Microsoft, Dell warn against impulsive budget cuts as recession looms

Microsoft and Dell Technologies have called on businesses to focus on streamlining and optimizing their infrastructure deployments as they seek to curb costs, instead of making drastic technology budget cuts.

In conversation with TechRadar Pro at a recent roundtable event, Dayne Turbitt, SVP and GM at Dell, and Michael Wignall, Microsoft Azure Business Lead, spoke to the need for companies to consider the long-term strategic importance of technology spend.

“The understanding of technology has shifted from being a cost center to a business imperative and that changes the viewpoint on cost,” said Turbitt.

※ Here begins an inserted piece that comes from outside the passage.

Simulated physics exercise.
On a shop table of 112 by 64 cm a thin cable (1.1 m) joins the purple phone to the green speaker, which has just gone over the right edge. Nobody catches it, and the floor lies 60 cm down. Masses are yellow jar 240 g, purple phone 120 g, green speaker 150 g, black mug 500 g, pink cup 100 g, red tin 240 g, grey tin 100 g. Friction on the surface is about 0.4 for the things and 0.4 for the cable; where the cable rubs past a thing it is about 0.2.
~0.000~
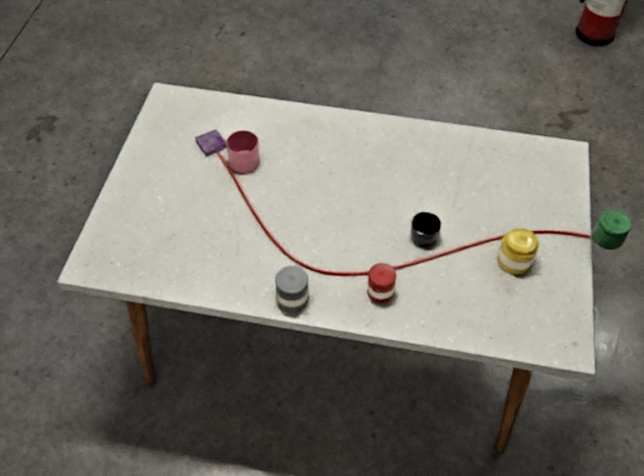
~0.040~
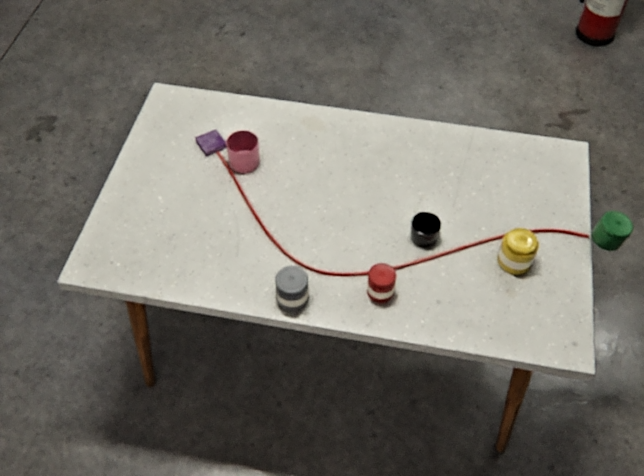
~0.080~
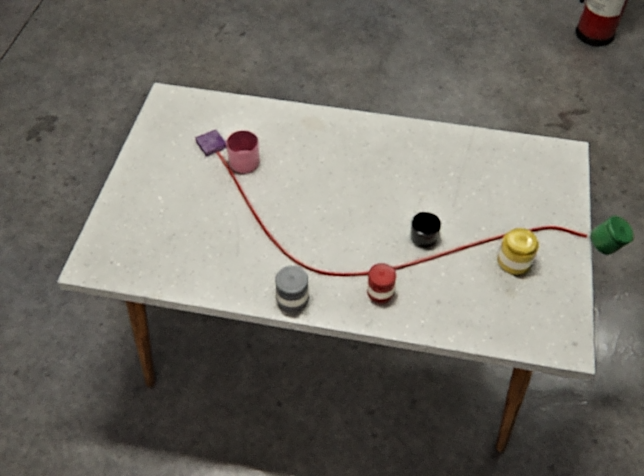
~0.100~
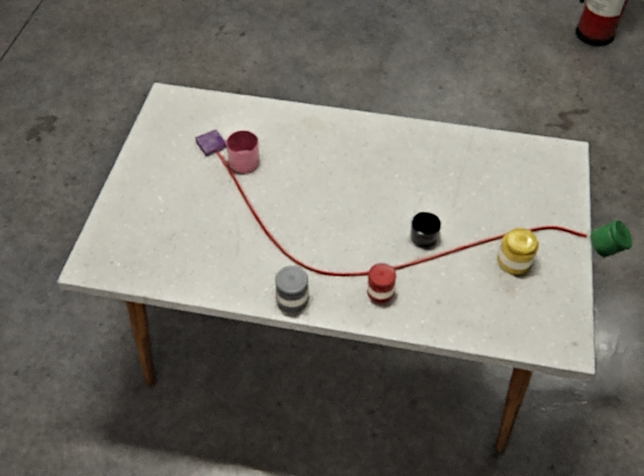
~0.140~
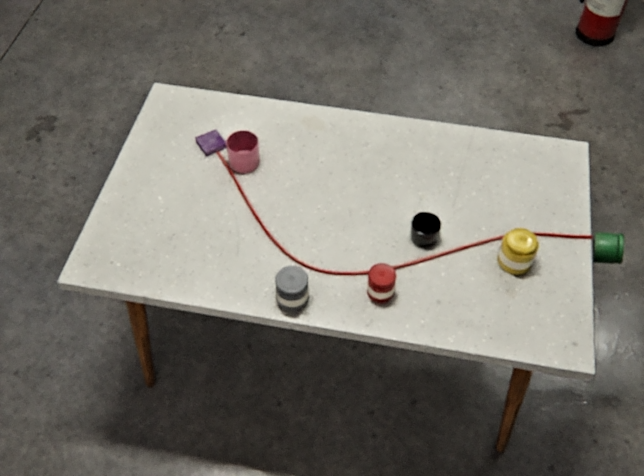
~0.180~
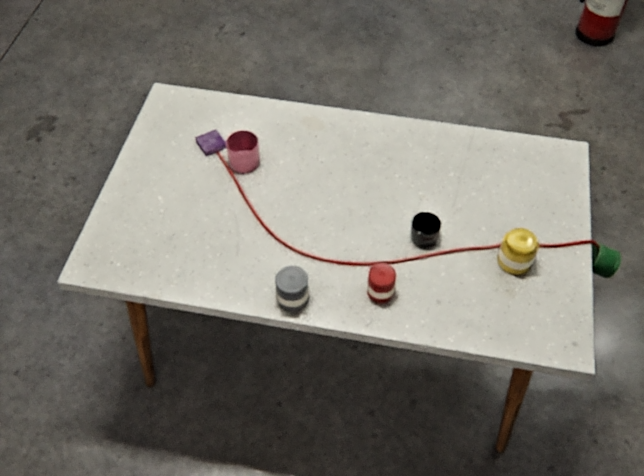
On a pale table, a red cable runs from a purple object past several cups and tins to a green cylinder just beyond the right edge; the cylinder tilts and sinks slightly, and the cable straightens and shifts a little.
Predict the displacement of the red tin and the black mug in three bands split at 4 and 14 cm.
The red tin barely shifts, the black mug hardly moves.
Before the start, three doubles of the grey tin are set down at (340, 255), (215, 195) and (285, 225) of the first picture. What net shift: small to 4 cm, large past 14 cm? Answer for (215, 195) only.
There: Small.
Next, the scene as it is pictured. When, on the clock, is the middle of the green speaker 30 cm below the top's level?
That is: Not at all.
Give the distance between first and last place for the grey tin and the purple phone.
Grey tin 0 cm, purple phone 6 cm.
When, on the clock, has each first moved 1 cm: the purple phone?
About: Purple phone 0.30 s.
By 0.4 s, the cable's tail end at (228, 164); green speaker over the edge, purple phone 5 cm off its start, pink cup 3 cm off its start.
By 0.7 s, the cable's tail end at (233, 165); green speaker over the edge, purple phone 6 cm off its start, pink cup 3 cm off its start.
By 0.9 s, the cable's tail end at (234, 166); green speaker over the edge, purple phone 6 cm off its start at (224, 155), pink cup 4 cm off its start at (255, 135).
By 1.2 s, the cable's tail end at (234, 166); purple phone 6 cm off its start, green speaker over the edge, pink cup 4 cm off its start.
By 2.4 s, the cable's tail end at (234, 166); red tin 0 cm off its start at (383, 274), black mug 0 cm off its start at (426, 223), green speaker over the edge, purple phone 6 cm off its start at (224, 155).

“As for deriving the most value from technology investment, it’s really about auditing your environment. If you’re running assets that are significantly old, you’re both putting your business at risk [from a security perspective] and spending more on electricity.”

Tough times ahead

With governments across the world wrestling to keep inflation under control and grumbles of global recession growing louder, many businesses are set to face a period of considerable economic pressure.

In times of high inflation, the appetite for spending cools off, the cost of borrowing rises and employees begin to demand raises to offset the increase in the cost of living, all of which has an effect on the bottom line.

To help weather the period of turbulence, businesses are scrambling to find ways to cut back on costs. And, naturally, as a large contributor to expenditure, technology budget is among the items under review.

However, according to Microsoft and Dell, sudden cuts to technology spend represent a shortermist approach to solving these problems that could potentially damage a company’s prospects in the long term.

A more sensible solution might be to examine the ways in which a business might shift CapEx to OpEx, by taking advantage of cloud-based services and cloud-like operating models for on-prem infrastructure, thereby preserving all-important liquidity.

Equally important, Wignall told us, is ensuring infrastructure is deployed in such a way as to optimize for productivity and security, two factors that can have a direct impact on the bottom line.

“It’s not just about moving everything to the cloud,” he said. “It’s about doing simple things, like knowing what our estate looks like, and asking how we can monitor and patch it consistently, and make it efficient.”

The consensus – perhaps unsurprisingly, given the nature of the Microsoft-Dell partnership – was that the hybrid cloud model affords the greatest level of choice and flexibility for companies looking to shield themselves from a cost perspective.

“Using our combined technologies to properly audit what’s there, we can encourage customers to turn off or consolidate stuff that’s not needed,” added Wignall. “This has been a practice for a while, but I absolutely expect it to continue in the current environment.”